Хроники российской Саньясы. Том 4 | страница 22
Я вдруг понял, что все эти мистические фиговины, которые и были и есть, они действительно все — зеркала русской революции и, соответственно, западной. То есть подход наших оккультистов ко всем этим оккультным вещам это совершенно интересный такой, своеобразный культурный архетип. Они совершенно не похожи на западных. И на западе их есть много, в зависимости от страны и от места. То что делают в Калифорнии, и то, что делают у нас в Канаде, две большие разницы. Я впервые столкнулся с этим в очень ярком проявлении, когда я приехал на семинар Грофа в Зеленогорск. Там сидит очень много народу моего возраста, такие младотурки, которые, в общем, хотят все это, то, чему Гроф учит, немедленно применить. Им совершенно пофигу все эти переживания, поиск и так далее. Самое главное в России это личная сила и ее применение немедленное, будь то терапия или сглаз. По большому счету здесь все закручены именно на этом. У этого всего есть одна очень неприятная черта, когда ты приходишь в компанию таких людей, они тут же начинают тебя щупать. Это даже не снобизм, а какая-то такая херня просто.

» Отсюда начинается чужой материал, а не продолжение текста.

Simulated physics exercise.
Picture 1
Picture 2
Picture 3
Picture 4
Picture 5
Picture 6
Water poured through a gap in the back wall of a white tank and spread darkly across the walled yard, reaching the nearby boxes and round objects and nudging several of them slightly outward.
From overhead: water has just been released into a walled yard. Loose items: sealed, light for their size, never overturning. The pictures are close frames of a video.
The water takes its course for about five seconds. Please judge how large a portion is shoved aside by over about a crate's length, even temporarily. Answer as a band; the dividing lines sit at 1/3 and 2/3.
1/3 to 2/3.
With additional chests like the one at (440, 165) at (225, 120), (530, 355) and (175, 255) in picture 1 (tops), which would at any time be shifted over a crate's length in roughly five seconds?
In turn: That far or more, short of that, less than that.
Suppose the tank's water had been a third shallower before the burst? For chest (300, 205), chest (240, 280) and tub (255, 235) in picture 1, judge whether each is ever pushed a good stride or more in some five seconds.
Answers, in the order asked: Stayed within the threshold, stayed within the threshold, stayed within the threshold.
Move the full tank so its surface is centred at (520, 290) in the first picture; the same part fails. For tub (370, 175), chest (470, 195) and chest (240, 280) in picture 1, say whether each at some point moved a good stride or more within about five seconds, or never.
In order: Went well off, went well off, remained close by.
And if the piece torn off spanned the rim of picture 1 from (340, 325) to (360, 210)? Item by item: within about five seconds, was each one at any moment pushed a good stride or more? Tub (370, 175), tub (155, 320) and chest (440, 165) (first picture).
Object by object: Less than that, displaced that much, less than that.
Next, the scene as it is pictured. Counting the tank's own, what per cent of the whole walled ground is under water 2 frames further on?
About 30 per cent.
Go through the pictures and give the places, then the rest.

В Канаде, кроме как у гурджиевистов, я этого не видел никогда. Гурджиевисты — у них это как бы положено. Они все косят под Гурджиева, поэтому они там могут и в морду дать. А у остальных это все очень тихо, спокойно, без всяких игр во власть, на тему «кто есть кто». Я учусь у нескольких людей, но у них вообще нет ни рекламы, ни таксы, которую ты платишь за учебу. У одного номинальные деньги, он преподаватель цигун, навороченный цигун, то есть цигун с визуализацией. Ему платишь двадцать баксов за два месяца. А индейцы, к которым я езжу — там вообще ни о каких деньгах не может быть и речи.
В: А что за индейцы?
А: Обычные индейцы. В резервации. Там шаманы проводят церемонии постоянно, каждую неделю. В основном церемонии направлены на то, чтобы лечить людей от наркомании и алкоголизма. Там у них камни, и там происходит камлание. И все потеют. Баня, грубо говоря. Они проводят это каждую неделю и обычно собираются там молодые ребята, индейцы, иногда белые или азиатские, черные, которых привозят из ЛТП. Иногда это люди, коллеги этого старейшины, шамана, они помоложе, менее опытные, они занимаются этой психотерапией индейской в тюрьмах. Ну и некоторое количество людей, которые ничем не занимаются, просто там сидят. И это делается абсолютно без понта. То есть никто не смотрит, индеец ты или белый. Приходишь и сидишь. Белые туда, правда, не ездят, потому что в Канаде расизм довольно серьезный, то есть белые считают индейцев дегенератами, мало их посещают. И там совершенно другая атмосфера. Личная сила совершенно никого не колышет. Об этом не думают. Здесь, в России, и на Алтае, эти алтайские видящие, особенно из тех, которые помоложе, совершенно закручены на двух идеях: на личной силе и на великой алтайской духовной нации. У которой есть какой-то уникальный багаж духовный, о котором они сами не очень-то хорошо знают, но заранее говорят: «Делиться не будем. Может быть, мы просветим все народы, но, скорее всего, не станем». При этом судя по всему, багажа у них большого нет. То есть это одна из культур. Их очень разбаловали рерихисты. Потому что они долго ездили и орали, что Алтай это Шамбала. Алтайцы так думали-думали, и решили что да, действительно, Шамбала. И начали под это дело банковать. Там, правда, есть пожилые люди, которые были еще шаманами при советской власти, у которых нет интереса к коммерции, которые очень приличные. Я там общался с двумя. Мужик такой довольно мрачный просто по жизни, видимо, он какой-то такой шаман. И бабка, ей восемьдесят лет, она с бубном, бубноносный шаман, что сейчас редкость на Алтае, она очень кайфовая старушка. Она по-русски почти не говорит. Я боялся, что она будет сидеть, надувшись, как жаба, и не будет общаться со мной. Наоборот, у нее дочка переводила для меня, и она при дочке как-то говорила, но так. А как только дочка вышла, она как начала мне шпарить. То есть она употребляла все свое знание русского языка, чтобы мне передать какую-то интересную информацию. Я, правда, почти ничего не понял. То есть она сказала, что у нее есть бубен, потом сказала мне, чтобы я приехал к ней через два года. Она меня лечила.